La Deceuninck–Quick step e quel branco di corridori affamato di pietre.

Potrebbe anche essere soltanto un questione di qualità, o una formalità, chi ricorda più bene. Oppure è una questione di mentalità e forse questa è più adatta al soggetto, o meglio ai soggetti, in questo caso un branco. Perché la Deceuninck – Quick step branco lo è, ovunque, soprattutto lassù al nord, in quel luogo dove le strade sono strette e la meraviglia la si trova lontano da tutto, fuori dai borghi abitati, dispersa tra campi e boschi. Un branco di corridori divenuti branco di lupi: Wolf pack. L’hanno scritto pure sulla maglietta, tra le spalle sotto il colletto nel retro della divisa: così è più facile per gli avversari capire con chi hanno a che fare, ché tanto loro sono avanti e tutti dietro a rincorrere.

Una questione di mentalità, quella che Patrick Lefevere, team manager della formazione belga, sintetizzò in un semplice “l’importante che sia uno dei nostri, chi non conta”. Lo disse nel 2008 al termine del Giro delle Fiandre nel quale la Quick Step doveva correre per Tom Boonen e che invece vide trionfare il “gregario” Stijn Devolder. Boonen sbuffò per la vittoria del compagno, venne richiamato all’ordine e iniziò a capire che quello che Lefevere diceva non era poi così sbagliato. “L’importante che sia uno dei nostri” divenne mantra. E così da corridori gli uomini in blu si trasformarono in lupi. Un branco affamato alla sola vista di quei blocchi di porfido chiamati pavé. E forse non poteva essere altrimenti per una squadra belga diretta da un belga che sulle pietre sapeva andare forte, svezzato nel ciclismo da un particolare tipo di belga, Julien Van Lint, che la vigilia di ogni gara nelle Fiandre cenava seduto su quattro blocchi di pavé per sentirsi tutt’uno con quel tipo di superficie.

Mancava il nome per etichettare il tutto.
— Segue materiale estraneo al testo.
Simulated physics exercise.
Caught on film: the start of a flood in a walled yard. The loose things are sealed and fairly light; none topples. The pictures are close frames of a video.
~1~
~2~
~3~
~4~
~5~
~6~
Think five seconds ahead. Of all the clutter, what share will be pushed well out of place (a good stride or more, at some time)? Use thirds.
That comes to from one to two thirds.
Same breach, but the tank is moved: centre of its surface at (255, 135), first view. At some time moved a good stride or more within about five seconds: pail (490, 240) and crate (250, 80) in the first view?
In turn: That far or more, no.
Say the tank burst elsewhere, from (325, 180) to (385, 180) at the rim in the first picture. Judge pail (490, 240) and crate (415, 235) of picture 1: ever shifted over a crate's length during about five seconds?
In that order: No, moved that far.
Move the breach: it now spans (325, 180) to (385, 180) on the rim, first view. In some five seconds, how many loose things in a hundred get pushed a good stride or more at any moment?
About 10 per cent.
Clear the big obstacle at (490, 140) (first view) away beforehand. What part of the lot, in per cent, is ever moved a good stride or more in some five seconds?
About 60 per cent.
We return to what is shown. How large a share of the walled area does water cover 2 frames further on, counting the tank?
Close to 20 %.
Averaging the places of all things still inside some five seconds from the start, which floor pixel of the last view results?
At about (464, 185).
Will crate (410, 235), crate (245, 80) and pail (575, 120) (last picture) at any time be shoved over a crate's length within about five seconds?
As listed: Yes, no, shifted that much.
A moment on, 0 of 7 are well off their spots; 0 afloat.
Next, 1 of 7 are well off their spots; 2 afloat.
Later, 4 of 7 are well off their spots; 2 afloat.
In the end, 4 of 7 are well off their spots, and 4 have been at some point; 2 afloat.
Arrivò nel 2012. Wolf pack fu uno scherzo che divenne una cosa seria. “Ho iniziato ad usarlo in alcune e-mail” raccontò a Velo News il direttore sportivo Brian Holm. Lui danese di nascita, belga per vocazione, guardò i suoi uomini e gli venne in mente “la banda de quartiere dove sono cresciuto a Copenhagen. Erano soggetti pericolosi, si chiamavano Wolf pack. Ai corridori il nome piacque a tal punto che iniziarono a utilizzarlo. Prima tra loro poi anche pubblicamente. Bob Jungels ha iniziato nel 2017 durante il Giro d’Italia. Poi Alessandro Tegner (il direttore marketing della Quick-Step) ha stampato alcuni cappelli e tutto è decollato”.

Ed è decollato così bene, che è diventato una sorta di identità collettiva capace di formare e modificare carattere e spirito a tutta la squadra. Un branco di lupi famelici di vittorie che ha una sola regola: “L’importante che sia uno dei nostri”.
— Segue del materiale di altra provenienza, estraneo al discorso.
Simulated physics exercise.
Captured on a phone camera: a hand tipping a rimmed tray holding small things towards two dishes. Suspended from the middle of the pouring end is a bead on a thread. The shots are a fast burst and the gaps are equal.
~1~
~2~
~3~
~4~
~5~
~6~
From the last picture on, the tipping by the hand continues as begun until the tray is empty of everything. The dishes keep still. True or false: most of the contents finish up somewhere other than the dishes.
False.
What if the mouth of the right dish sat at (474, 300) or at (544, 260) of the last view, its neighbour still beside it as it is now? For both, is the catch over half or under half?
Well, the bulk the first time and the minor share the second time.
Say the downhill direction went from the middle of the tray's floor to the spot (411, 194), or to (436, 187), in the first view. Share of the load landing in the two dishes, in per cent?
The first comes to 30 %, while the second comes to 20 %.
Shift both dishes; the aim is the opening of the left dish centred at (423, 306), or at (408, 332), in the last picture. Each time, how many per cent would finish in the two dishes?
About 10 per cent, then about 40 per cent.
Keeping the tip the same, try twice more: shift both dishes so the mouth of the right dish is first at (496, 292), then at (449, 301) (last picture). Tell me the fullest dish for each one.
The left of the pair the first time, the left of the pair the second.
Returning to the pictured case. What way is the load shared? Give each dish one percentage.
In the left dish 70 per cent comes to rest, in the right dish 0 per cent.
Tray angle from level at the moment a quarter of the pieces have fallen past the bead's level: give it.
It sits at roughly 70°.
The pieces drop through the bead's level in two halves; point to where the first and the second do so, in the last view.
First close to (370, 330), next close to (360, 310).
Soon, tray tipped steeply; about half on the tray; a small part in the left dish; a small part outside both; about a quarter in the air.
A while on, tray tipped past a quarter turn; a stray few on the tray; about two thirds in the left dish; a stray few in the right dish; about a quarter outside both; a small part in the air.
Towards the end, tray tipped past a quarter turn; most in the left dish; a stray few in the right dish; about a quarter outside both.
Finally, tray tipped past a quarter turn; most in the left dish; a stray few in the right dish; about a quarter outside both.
Identità corsara, identità vincente. Una moderna versione del Unus pro omnibus, omnes pro uno che fu locuzione latina, prima di diventare motto della Svizzera e massima, spada in mano, dei tre moschettieri di Alexandre Dumas.

“Non ridi quando arriva un branco di lupi. È un buon nome anche per questo”, sottolineava Holm. E a non ridere sono soprattutto gli avversari, anche perché questo branco di lupi è un concentrato di gente tosta, gambe potenti ed equilibrismo a pedali. E così viene più semplice far diventare un mantra “l’importante che sia uno dei nostri”. Perché un motto funziona meglio quando quel “uno dei nostri” fa parte della ristretta cerchia degli artisti del pavé. Perché un motto funziona meglio quando si può scegliere se lanciare alla ribalta Zdenek Stybar o Bob Jungels, Philippe Gilbert o Yves Lampaert.